Regional bonds remained in a tight range. The YTW on the Bloomberg Barclays GCC Credit and High Yield index remained flat at 4.63% while credit spreads widened 5bps to 170bps. It does appear that correction oil prices is starting to weigh on regional credit.

Fixed assigned Dubai Investment Park Development Co a rating of BB+ with stable outlook. Elsewhere, Tabreed raised USD 500mn in a 7-year sukuk which was priced at 5.5%.

FX

CAD was Wednesday’s outperformer in the aftermath of the Bank of Canada’s decision to raise interest rates (see macro). Over the course of the day, USDCAD fell 0.21% to close at 1.3057. A further 0.28% decline this morning has taken the price to 1.3021 with the price likely to test the 50-day moving average (1.3011) today, a level which it failed to sustain a break of, post BOC. Should we see a daily close below this level, it may catalyse a move towards 1.2950, the 100-week moving average, followed by 1.29 not far from the 200-day moving average (1.2914) and our Q4 2018 forecast.

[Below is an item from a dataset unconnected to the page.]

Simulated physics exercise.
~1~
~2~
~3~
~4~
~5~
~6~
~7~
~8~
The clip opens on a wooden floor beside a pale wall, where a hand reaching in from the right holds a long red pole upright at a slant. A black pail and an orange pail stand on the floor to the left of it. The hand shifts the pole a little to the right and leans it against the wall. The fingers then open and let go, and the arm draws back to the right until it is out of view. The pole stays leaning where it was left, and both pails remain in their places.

On the other end of the spectrum, NZD is this morning’s underperformer and has softened against the other major currencies after a report from Statistics New Zealand showed that the trade deficit widened to NZD 1559.9Mn in September from a NZD 1470Mn deficit the previous month. As we go to print, NZDUSD is trading 0.10% lower at 0.65229 and remains in the daily downtrend that has been in effect since April 2018. While the price remains below 0.6587, this downtrend will remain intact.

Equities

Developed market equities closed sharply lower across as investor sentiment remained weak and corporate earnings mixed. The S&P 500 index dropped -3.1% while the Euro Stoxx 600 index declined -0.2%.

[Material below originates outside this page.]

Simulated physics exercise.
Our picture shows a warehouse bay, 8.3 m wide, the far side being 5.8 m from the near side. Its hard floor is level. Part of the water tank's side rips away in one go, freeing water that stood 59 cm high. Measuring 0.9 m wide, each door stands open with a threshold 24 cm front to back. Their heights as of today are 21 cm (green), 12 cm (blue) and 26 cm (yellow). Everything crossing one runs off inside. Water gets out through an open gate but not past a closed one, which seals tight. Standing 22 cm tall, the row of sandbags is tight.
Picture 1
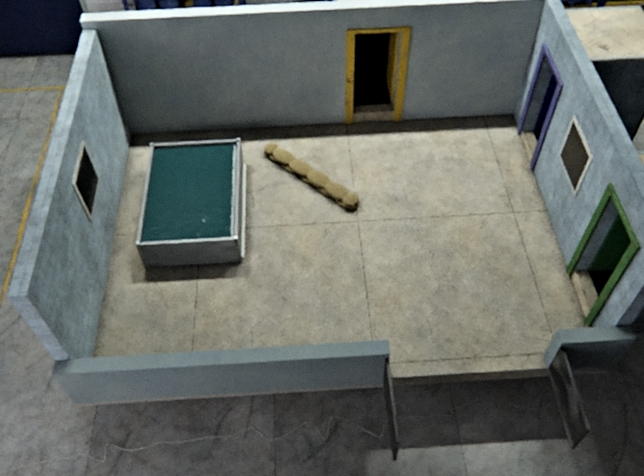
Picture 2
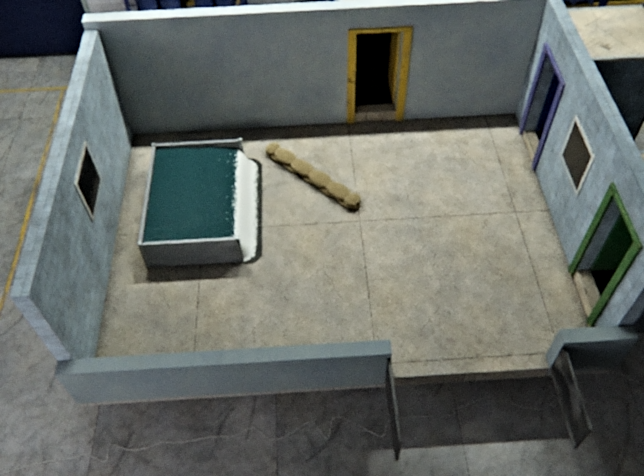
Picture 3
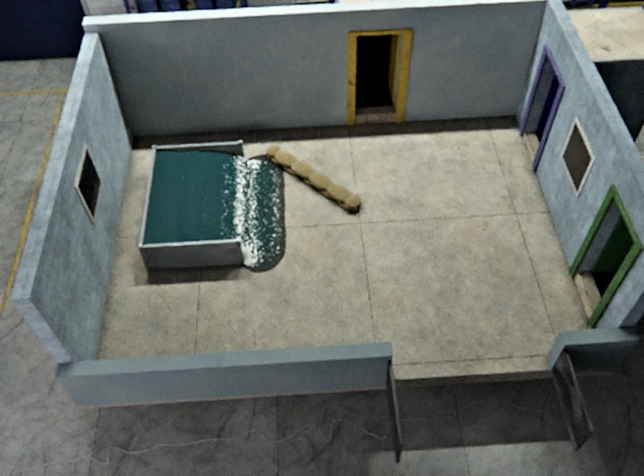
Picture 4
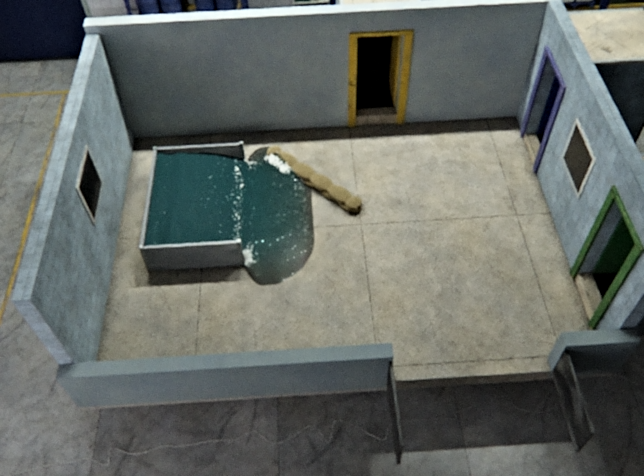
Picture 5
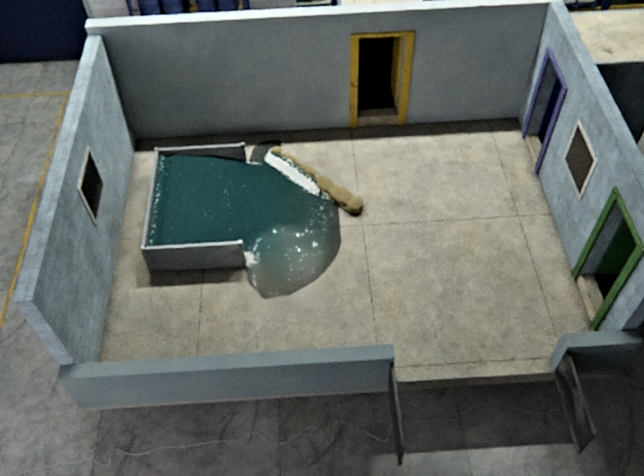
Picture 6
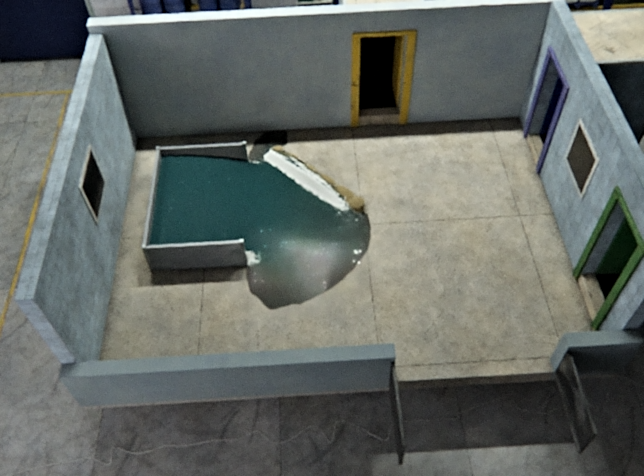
Green water pours from the tank's open right side and spreads across the pale floor.
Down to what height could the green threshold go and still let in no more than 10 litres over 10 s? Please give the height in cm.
I would say down to about 17 cm.
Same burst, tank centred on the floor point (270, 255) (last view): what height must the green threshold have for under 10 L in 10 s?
22 cm, give or take.
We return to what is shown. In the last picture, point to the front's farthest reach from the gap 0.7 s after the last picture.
The farthest wet point sits near (482, 231).
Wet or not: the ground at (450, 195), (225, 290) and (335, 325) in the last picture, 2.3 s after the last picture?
Okay, in order that's got wet, stayed dry and finally got wet.
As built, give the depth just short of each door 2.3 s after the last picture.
Reading in centimetres: Green = 19, blue = 0, yellow = 4.
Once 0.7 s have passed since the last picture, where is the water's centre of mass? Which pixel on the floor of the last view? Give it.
Look at about (261, 214) in the last view.
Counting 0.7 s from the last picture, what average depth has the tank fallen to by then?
I'd put it at some 27 centimetres on average.
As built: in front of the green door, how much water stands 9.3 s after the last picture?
About 4.0 centimetres deep.
Then, 0.7 s after the last picture water covers 30 % of the floor, deepest (36 cm) near (308, 184); it has not reached the green door.
Then, 2.3 s after the last picture water covers 60 % of the floor, deepest (40 cm) near (601, 345); 19 cm at the green door, 0 litres in over its 21 cm threshold.
Then, 9.3 s after the last picture water covers 95 % of the floor, deepest (6 cm) near (372, 269); 4 cm at the green door, 1 litre in over its 21 cm threshold.
At the green door as built, the water peaked near 20 cm, 1.9 s after the last picture.
Run again over the same 10 s with other heights there, 24 litres in over 14 cm, 3 litres over 19 cm. The limit of 10 litres is kept from about 17 cm up.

Most regional equity markets closed lower with volumes below 1-month averages. It appears that there was a bout of profit-taking after marginal recent gains. IQCD dropped -2.1% after reporting Q3 2018 net profit of QAR 1.29bn.

Commodities

Brent futures closed at USD 76.17/b on Wednesday, the lowest level in two months. Risk-off sentiment, a rise in US inventories and pledges by Saudi Arabia to ensure supply have all contributed to the fall in recent days.